I think I once estimated that around one-third of the blog posts I start writing
never see publication, for one reason or another.
(Some do surprise me by flowering years later.)
I commit them to the repo anyway. Recently committed:
The Philadelphia Federal Reserve Bank did a study about racially-restrictive
clauses in real estate deeds between 1920 and 1933, and this turned up
in the newspaper. The paper tried to suggest that the neighborhoods with
the greatest incidence of these rules were still the ones most segregated
100 years later. I spent a lot of time extracting and analyzing data, and
eventually ran out of steam because I felt that the original claim was too vague
to refute, and the available data wasn't good enough to draw any useful conclusions anyway.
I was thinking about the (not-exactly-a-joke) claim that
A monad is just a monoid in the category of endofunctors
and I realized hey, if I try to explain the minimal amount necessary to
understand what that means, and not try to drag in all of category theory,
I could probably do it clearly and briefly.
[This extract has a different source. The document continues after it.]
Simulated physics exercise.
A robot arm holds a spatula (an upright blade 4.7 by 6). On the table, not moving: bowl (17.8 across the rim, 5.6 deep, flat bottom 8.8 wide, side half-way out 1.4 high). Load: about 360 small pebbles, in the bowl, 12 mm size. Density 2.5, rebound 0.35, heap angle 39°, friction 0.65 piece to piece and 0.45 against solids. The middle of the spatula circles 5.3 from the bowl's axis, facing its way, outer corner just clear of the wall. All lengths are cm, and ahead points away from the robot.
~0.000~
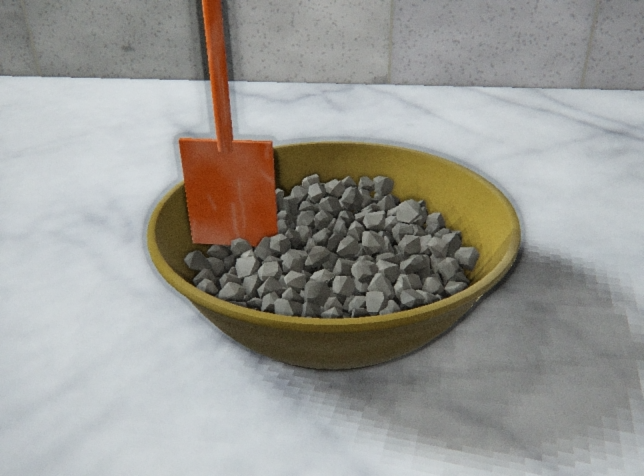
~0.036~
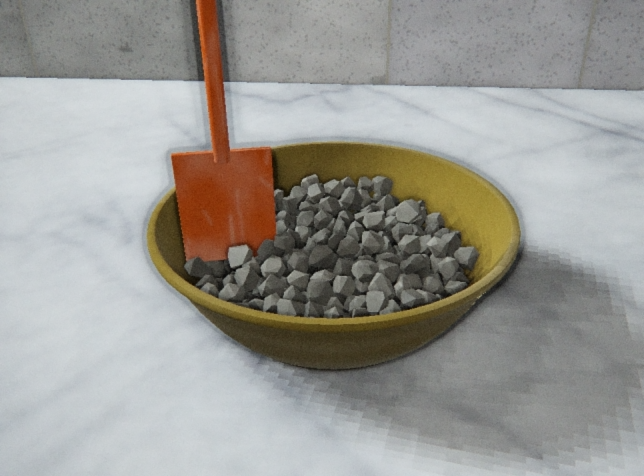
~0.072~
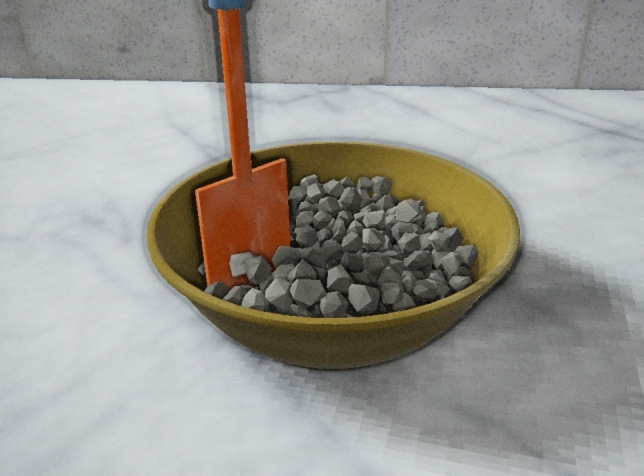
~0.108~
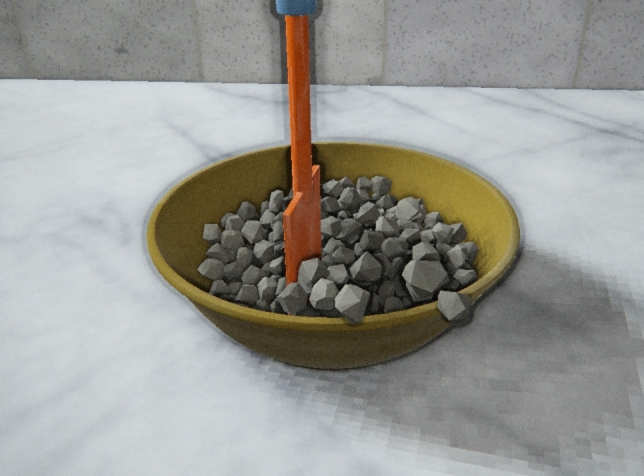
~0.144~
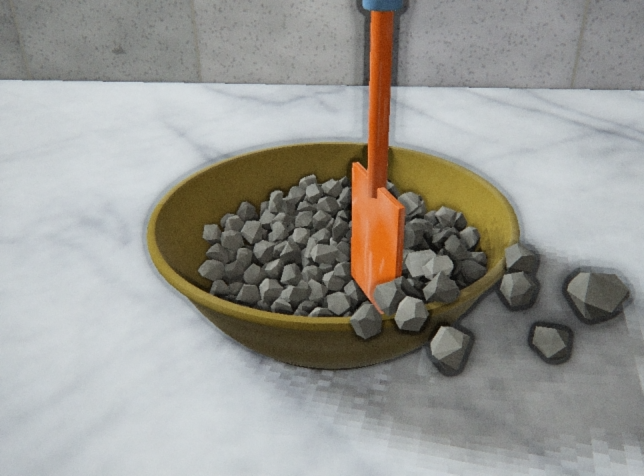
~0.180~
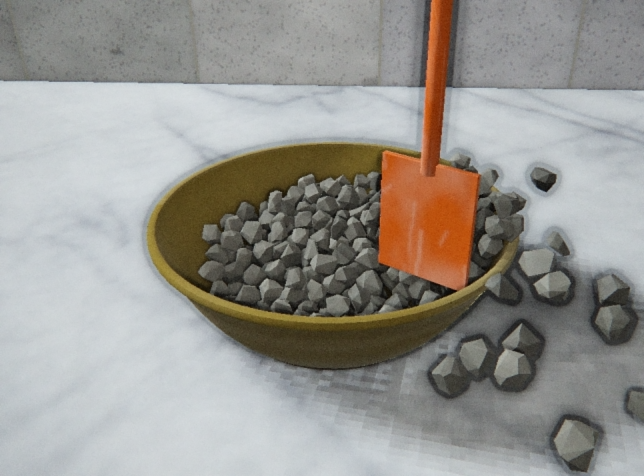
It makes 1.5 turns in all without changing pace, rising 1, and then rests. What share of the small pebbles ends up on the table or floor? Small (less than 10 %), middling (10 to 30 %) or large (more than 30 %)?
On the table or floor the share is large, more than 30 %.
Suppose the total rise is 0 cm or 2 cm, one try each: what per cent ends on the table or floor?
About 50 and 20 per cent.
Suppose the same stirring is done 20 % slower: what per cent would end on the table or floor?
It would be near 30 per cent.
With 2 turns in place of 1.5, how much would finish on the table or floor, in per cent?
It would be near 35 per cent.
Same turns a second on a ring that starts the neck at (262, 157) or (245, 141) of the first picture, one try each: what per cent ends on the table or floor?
Some 50 and 55 per cent.
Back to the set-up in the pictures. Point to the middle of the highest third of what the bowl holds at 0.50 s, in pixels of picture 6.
At about (335, 290).
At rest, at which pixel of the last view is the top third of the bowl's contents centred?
At about (332, 259).
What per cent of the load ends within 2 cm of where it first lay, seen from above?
Some 40 per cent.
After 0.34 s, 298° round, highest piece 11 above the table; 286 in the bowl, 28 on the table or floor, 50 in flight or on the tool.
After 0.50 s, 87° round, highest piece 8 above the table; 241 in the bowl, 98 on the table or floor, 25 in flight or on the tool.
After 0.78 s, 180° round, highest piece 4 above the table; 223 in the bowl, 141 on the table or floor.
After 1.48 s, 180° round, highest piece 4 above the table; 223 in the bowl, 141 on the table or floor.
At rest, 223 in the bowl, 141 on the table or floor. That is 39 % on the table or floor.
Then I tried and didn't succeed.
This third article is really hard to summarize and all I am going to say about it is
that it identifies a commonality between a not-available-in-stores gizmo for
improving eyesight, a Jughead comic I read as a child, and the presidential campaign
of Michael Bloomberg. I would love to finish this because it might be stupid but
gosh, at least you weren't going to read it anywhere else.
My work on designing the most dissonant possible musical scale has stalled in peripheral technical issues.
The saga of Fenchurch the Octopus and Philadelphia Traffic Court, mostly as told by my wife.
Yet another article about what goes wrong when I try to write Haskell programs. Except I think I
may have figured this one out at last!
Let !!G(n)!! be the (standard) Gray code for the number !!n!!. This is a permutation of the
integers !!0\ldots 2^{n}-1!!. What's the period of this permutation? (Spoiler: extremely short!)
A long article about the seaports on the Great Lakes and how the one on Saginaw Bay is mysteriously missing.
Except that it's not, it's called Saginaw.
That's just this month. Also Shreevatsa R. sent me a very significant
update to the Kurt Gödel loophole in the U.S. Constitution series, and
I really want to write some articles about Milton Street, Willie
Singletary, Vanessa Lowery Brown, Movita Johnson-Harrell, and the rest
of the Philadelphia local-government-to-prison pipeline, but those
aren't incomplete because I haven't started them.